The objective of this book is to help you learn to implement and analyze evolutionary models of social interactions in finite populations. This goal may not be perfectly clear to you right now (and that is absolutely fine), so let us examine the main terms in the bold sentence above, one by one.

• By “social interactions” we mean interactions between individuals where the outcome for each individual depends not only on her own actions, but also on the actions of others. A simple example is the decision to drive on the left or on the right of a two-way road. Driving on your left is a good idea if everyone else also drives on their left, but not so good if everyone drives on their right. The interaction between a penalty kicker and the goal keeper is another example. A more complex example would be the decision to start a new collaboration with a partner or not and, if so, how much effort to put into the partnership. We will see in this book that game theory is a great framework to formalize and analyze this type of social interactions.
• By “evolutionary model” we mean a model where the individuals involved in the interaction may change their actions in time, according to some decision rule. An example of a decision rule could be: “Look at what other individuals are doing, identify who is doing best, and copy what she is doing (i.e., her action)”. If individuals update their actions in time, the distribution of actions in the population changes or evolves. Evolutionary models at their core are just dynamic models, i.e. models where there is some change in time. We will see in this book that evolutionary game theory is a great framework to formalize and analyze this type of dynamic models of social interactions.
• By “finite populations” we mean that there is a finite number of individuals in our models. You may be wondering: what else could it be? Well, the point is that many models in evolutionary game theory assume that the population is infinite. Normally, this assumption is made for mathematical tractability, i.e., for analytical convenience. Here we will not impose that assumption. Our object of study will always be a model of a population which, in principle, could exist in the real world.
• By “learn to implement evolutionary models“, we mean that we are going to learn how to code our evolutionary models in a programming language, using a computer. It is perfectly fine if you have never programmed before; actually, if that is the case, we believe that you are going to enjoy this book immensely. If, on the other hand, you have some programming experience, chances are that you will sail through many chapters of this book faster than you think. In this book we are going to use an agent-based (aka individual-based) approach, i.e. we are going to implement how individuals make their own decisions, how they individually change their actions in time, and we are going to see how they individually enjoy or suffer the consequences of their individual decisions. We will also be able to see how the distribution of actions in the population changes in time, according to the different assumptions that we wish to implement in our models.
• And finally, by “learn to analyze evolutionary models” we mean that we will do our very best to understand the dynamics of our models, i.e. we are going to find out why we observe what we observe, and try to derive conclusions about the logical implications of the assumptions we implement in our models.
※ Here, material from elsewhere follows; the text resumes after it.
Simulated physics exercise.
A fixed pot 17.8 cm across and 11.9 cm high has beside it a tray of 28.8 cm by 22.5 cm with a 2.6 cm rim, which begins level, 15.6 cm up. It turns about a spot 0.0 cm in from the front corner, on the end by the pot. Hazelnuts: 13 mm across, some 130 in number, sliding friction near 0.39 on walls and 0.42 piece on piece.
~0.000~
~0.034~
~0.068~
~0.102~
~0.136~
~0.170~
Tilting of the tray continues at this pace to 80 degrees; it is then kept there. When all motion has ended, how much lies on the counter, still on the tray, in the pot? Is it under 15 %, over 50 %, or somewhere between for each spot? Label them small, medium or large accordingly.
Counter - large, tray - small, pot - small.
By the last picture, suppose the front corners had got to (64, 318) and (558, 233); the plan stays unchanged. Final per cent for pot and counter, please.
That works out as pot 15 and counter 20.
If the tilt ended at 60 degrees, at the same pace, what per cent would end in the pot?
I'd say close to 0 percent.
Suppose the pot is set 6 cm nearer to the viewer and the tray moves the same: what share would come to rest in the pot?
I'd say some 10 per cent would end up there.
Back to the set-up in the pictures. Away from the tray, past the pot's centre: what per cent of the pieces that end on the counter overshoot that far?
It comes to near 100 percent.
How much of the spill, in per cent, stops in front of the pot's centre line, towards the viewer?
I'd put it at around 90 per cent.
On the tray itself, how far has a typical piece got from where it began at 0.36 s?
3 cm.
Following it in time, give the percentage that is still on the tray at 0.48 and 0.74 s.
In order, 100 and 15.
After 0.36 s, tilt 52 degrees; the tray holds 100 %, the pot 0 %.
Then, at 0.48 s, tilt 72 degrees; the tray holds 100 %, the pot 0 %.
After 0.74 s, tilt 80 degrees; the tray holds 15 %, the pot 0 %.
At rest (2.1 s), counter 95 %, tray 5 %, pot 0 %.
The following paragraphs explain why the two skills we are going to learn with this book –i.e. model implementation and analysis– are key for scientific modeling.

Model implementation

To use a scientific model rigorously, it is important to be fully aware of all the assumptions embedded in it, and also of the various alternative assumptions that could have been chosen. If we don’t understand all the details of a model, we run the risk of over-extrapolating its scope and of drawing unsound conclusions. A great way to understand a model in depth is to implement it in computer code following an agent-based approach. We believe this is true regardless of whether the model is currently expressed in natural language (and may even exist only in your mind) or, alternatively, it is written down in mathematical language (e.g. using equations).
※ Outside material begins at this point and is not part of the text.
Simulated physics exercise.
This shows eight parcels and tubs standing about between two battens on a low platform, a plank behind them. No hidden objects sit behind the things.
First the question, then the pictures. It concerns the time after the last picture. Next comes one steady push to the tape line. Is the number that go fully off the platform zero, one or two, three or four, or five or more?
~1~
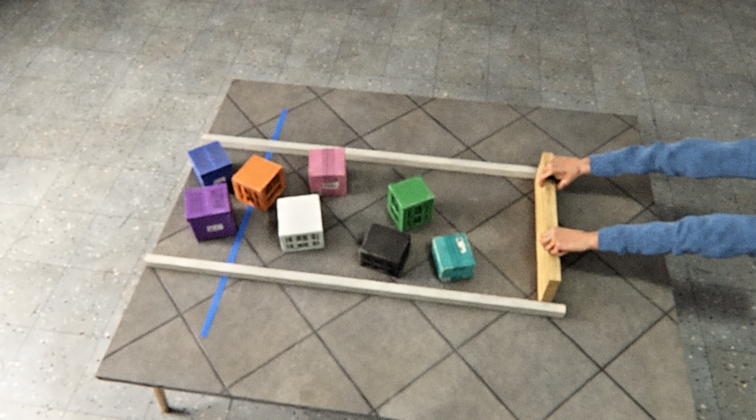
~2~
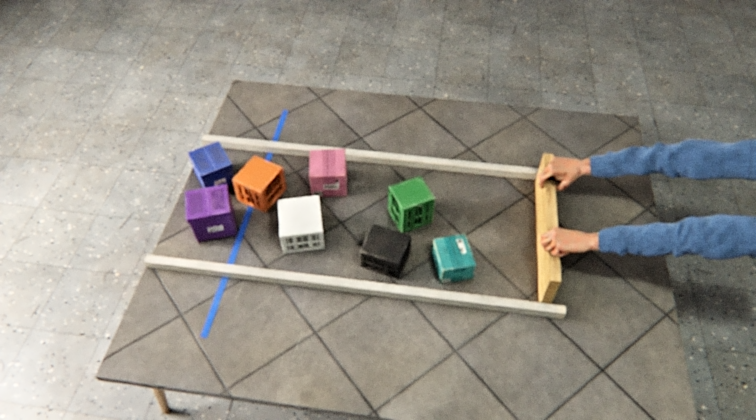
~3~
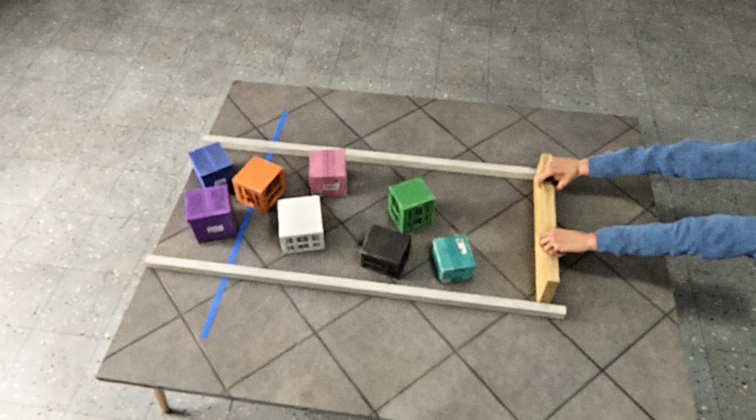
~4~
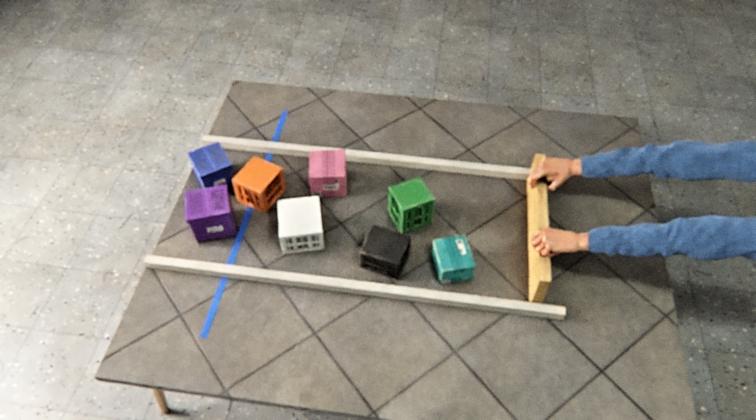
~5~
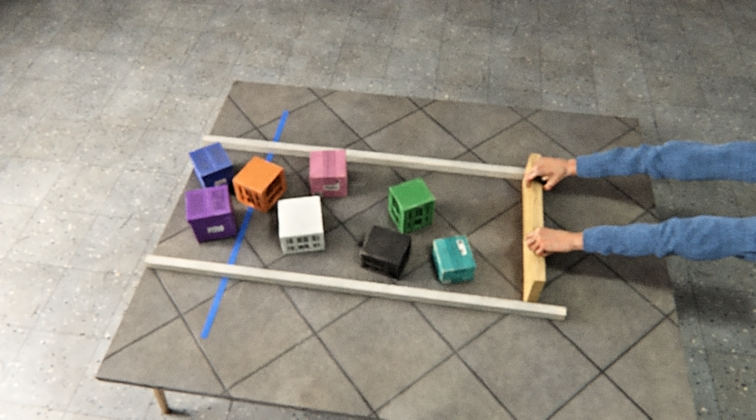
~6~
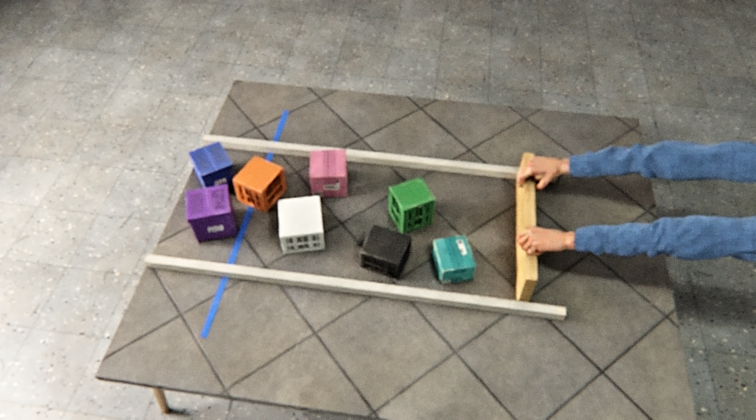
It is one or two.
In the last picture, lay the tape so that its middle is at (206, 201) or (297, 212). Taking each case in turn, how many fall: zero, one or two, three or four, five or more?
First place: At least five; second place: Not one.
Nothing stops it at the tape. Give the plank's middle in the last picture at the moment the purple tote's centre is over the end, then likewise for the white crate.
Around (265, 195), then around (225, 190).
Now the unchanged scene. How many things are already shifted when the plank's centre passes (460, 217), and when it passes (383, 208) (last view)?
Tally: 1; 4.
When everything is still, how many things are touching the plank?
3.
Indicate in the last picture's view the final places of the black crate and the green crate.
The one named first is at (180, 241), the next at (237, 181).
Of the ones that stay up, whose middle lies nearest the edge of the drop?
The orange crate is foremost.
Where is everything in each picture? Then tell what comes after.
Blue tote (213, 168); purple tote (211, 213); orange crate (260, 183); plank (546, 225); tape (251, 206), in the first frame.
Purple tote (212, 214); white crate (301, 224), in the second frame.
Orange crate (260, 184); pink parcel (328, 173), in the third frame.
Blue tote (213, 170); turquoise parcel (453, 260), in the fourth frame.
Purple tote (212, 215); plank (533, 226), in the fifth frame.
Blue tote (214, 169); purple tote (212, 214); orange crate (260, 184); plank (526, 225); tape (251, 207), in the sixth frame.
Soon after, none off yet; blue tote at rest near (214, 169); purple tote at rest near (212, 214); orange crate at rest near (260, 184).
After that, none off yet; blue tote at rest near (214, 169); purple tote at rest near (212, 214); orange crate moving near (258, 182).
And then, none off yet; blue tote displaced a little near (208, 163); purple tote displaced a little near (197, 216); orange crate displaced a little near (244, 177).
In the end, the number that fall off is one or two; gone, purple tote and blue tote.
Coding a model expressed in natural language is very useful because it ensures that the model is both consistent and completely specified. A computer implementation of a model is necessarily consistent because the language used to code it (i.e. the programming language) is formal, so it does not allow ambiguities to infiltrate; symbols and instructions used in programming languages have always the same meaning regardless of context. A computer implementation of a model must also be completely specified before it can be run, since computers do not make assumptions by themselves. Thus, to execute a model in a computer, there cannot be any loose ends in the description of the model. This contrasts with models expressed in natural language, where it is easy to leave aspects of the model partially unspecified –often unintentionally–, since our brains are particularly good at using context to unconsciously fill the details. If we use natural language to describe a model, the audience may understand something slightly different from what we mean to communicate, and results may be driven by assumptions that we have not made explicit. By contrast, computers need all assumptions to be spelt out, and this requirement makes the process of scientific modeling more sound and rigorous.
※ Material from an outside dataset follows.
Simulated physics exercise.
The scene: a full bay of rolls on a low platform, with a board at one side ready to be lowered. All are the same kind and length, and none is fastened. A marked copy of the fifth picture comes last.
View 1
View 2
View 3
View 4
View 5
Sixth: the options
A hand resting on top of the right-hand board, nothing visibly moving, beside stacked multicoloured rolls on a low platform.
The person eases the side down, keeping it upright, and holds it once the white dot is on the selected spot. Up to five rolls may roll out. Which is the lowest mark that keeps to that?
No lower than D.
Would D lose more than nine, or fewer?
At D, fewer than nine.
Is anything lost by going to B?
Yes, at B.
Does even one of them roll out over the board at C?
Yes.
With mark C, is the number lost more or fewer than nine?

If a model is written in the language of mathematics, the problems outlined in the paragraph above are no longer an issue. Thus, is it really worth implementing a mathematical model in computer code following an agent-based approach? We believe that, in many cases, it certainly is. The reason is that many mathematical models contain assumptions that are desirable for analytical tractability, but which also weaken the link between the model and the real world. These assumptions made for analytical convenience tend to elevate the mathematical model to a higher level of abstraction and aggregation. By contrast, the agent-based approach has the advantage of forcing the programmer to implement the microfoundations of a model explicitly, considering each individual agent as a separate entity. This requirement helps the modeler be aware of all the assumptions that are made in the mathematical model, and it also allows for an assessment of their significance.

Model analysis

Once the model is implemented, the way to fully understand it is to analyze it. In this book, we will see several techniques that are useful to analyze finite-population evolutionary models, including Markov chain analyses, Monte Carlo simulations, mean dynamics, stochastic stability analyses, diffusion approximations and the pair approximation. For each of these techniques, we give a brief introduction, illustrate its usefulness with concrete examples, and provide references for the interested reader to learn more about it.

2. How to use this book

This book has been written and formatted following a hands-on approach. To make the most of it, we encourage you to have NetLogo open, and to code the models as you read the book. We are hopeful and confident that if you go through the whole text, implement the proposed models, and try to do some of the exercises included at the end of most sections, you will master the art of implementing and analyzing agent-based evolutionary dynamics.

Nonetheless, we also have in mind two other types of less committed readers:

• If you are interested in learning to analyze finite-population evolutionary models, and in their relation with other models in Evolutionary Game Theory, but you do not wish to program, then you should skip all the sections preceded by the label ^CODE .
• If you want to become proficient in coding agent-based models, but you are not interested in learning how to analyze these models, please do reconsider your preference. If your preference persists after careful reflection, you may want to skip the section titled “Analysis of these models”, which you will find at the end of most chapters.

Our hope is that, regardless of the discipline you are coming from, your background and your preferences, this book will help you learn new and exciting ways of understanding evolutionary systems.